Elbette işler her zaman bu kadar yolunda gitmez. Bebek ilk aylarda tüm ihtiyaçlarının hemen doyurulmasını bekler ancak annenin bunu her zaman karşılaması mümkün olmayabilir. Bir yandan bebekle ilgilenirken bir yandan yeni sorumlulukları, değişen yaşamı ve ilişkilerin getirdiği sorunlar ile baş etmek durumunda olan anne, bebeği her zaman anlayamayabilir, yatıştıramayabilir, kendi olumsuz duygularını bebeğe yansıtabilir. Bu durum süreklilik göstermiyorsa (ki gösteriyorsa annenin yardım alması gerekir)  sevgi ve şefkatin var olduğu bir ortamda büyüyen bebek bu olumsuzlukları tamir edebilir.

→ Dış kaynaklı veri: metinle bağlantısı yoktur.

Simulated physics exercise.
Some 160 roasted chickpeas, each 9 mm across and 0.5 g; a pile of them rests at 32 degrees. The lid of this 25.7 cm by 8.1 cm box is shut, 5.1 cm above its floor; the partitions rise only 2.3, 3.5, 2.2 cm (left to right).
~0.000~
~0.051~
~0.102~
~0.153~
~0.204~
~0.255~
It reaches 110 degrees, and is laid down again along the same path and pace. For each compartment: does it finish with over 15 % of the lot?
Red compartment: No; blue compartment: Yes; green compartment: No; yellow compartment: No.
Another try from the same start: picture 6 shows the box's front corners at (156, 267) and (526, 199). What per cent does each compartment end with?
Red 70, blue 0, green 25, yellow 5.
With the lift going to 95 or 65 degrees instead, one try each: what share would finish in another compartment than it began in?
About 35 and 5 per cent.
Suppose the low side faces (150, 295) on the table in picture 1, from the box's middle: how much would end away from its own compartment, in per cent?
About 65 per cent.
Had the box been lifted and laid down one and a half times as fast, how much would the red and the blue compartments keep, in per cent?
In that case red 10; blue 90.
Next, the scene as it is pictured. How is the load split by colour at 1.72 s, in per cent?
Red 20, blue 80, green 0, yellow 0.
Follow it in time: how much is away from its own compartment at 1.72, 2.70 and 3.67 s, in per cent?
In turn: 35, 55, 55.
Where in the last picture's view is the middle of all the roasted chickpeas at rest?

Peki ülkemiz şartlarında yaşayan bir annede bu çok önemli aylar yaşanırken neler oluyor? İstemediği biriyle/ çocuk yaşta evlendirilmiş, tecavüze uğramış ve doğurmaya zorlanmış anneler. Öncesinde ruhsal açıdan sağlıklı olduklarını varsaysak bile yaşadıklarının ardından yukarıda bahsettiğimiz doğal süreç onlar için de doğal mıdır artık? Kendini olasılıkla değersiz, önemsiz ve yalnız hissedecek olan bu annenin bebeğine bu duyguları geçirmemesi mümkün mü? Diyelim ki ülkemizdeki pek çok “normal” evlilikten “normal” bir bebek geliyor dünyaya,  kadının sırtından dayağın karnından bebeğin eksik edilmediği, gebeliğinden lohusalığına tüm yükün anneye yıkıldığı bir ev. Bebeğiyle geçireceği özel zamanları başkaları için feda eden ve hep daha fazlası beklenen annenin bakışlarında bıkkınlık, çaresizlik, öfke olmayacak mı? Ya da tüm bunlara maruz kalmayan (herhalde en şanslı grup) eğitimli/ çalışan anneler. Doğum öncesi iznini doğum sonrası kullanabilmek için son güne kadar çalışan, sadece 8 haftanın ardından işe dönmek zorunda olan anneler. Anne ile bebeğin birbirini henüz tanıdığı, “bağlanma” nın en erken ve önemli aylarında, bebeğin anneye en ihtiyaç duyduğu günlerde işe dönmek zorunda olan anneler. Süt iznini işten atılma korkusuyla kullanamayan anneler. Çocukları büyüdükçe sorunları da büyüyen bakacak yer /kimse verecek para bulamayan endişeli anneler ve onların endişeli bebekleri.

Temel güven duygusunun tohumlarının atıldığı, kendimizi ve dünyayı nasıl algılayacağımızın şekillendiği,  belki de yaşamımızın en önemli ilk 1 yılı. Ancak ve ancak kadının evlilik ve bebek sahibi olma konusunda özgür bırakıldığı ve “annelik” rolüne hapsedilmediği, çalışma şartlarının gebelik ve anneliğe uygun yapılandığı, bebek bakımının sadece anne babaya bırakılmadığı bir ülkede, bu çok önemli dönemin anne ve bebek açısından sağlıklı yaşanabileceğini öngörmek zor değil.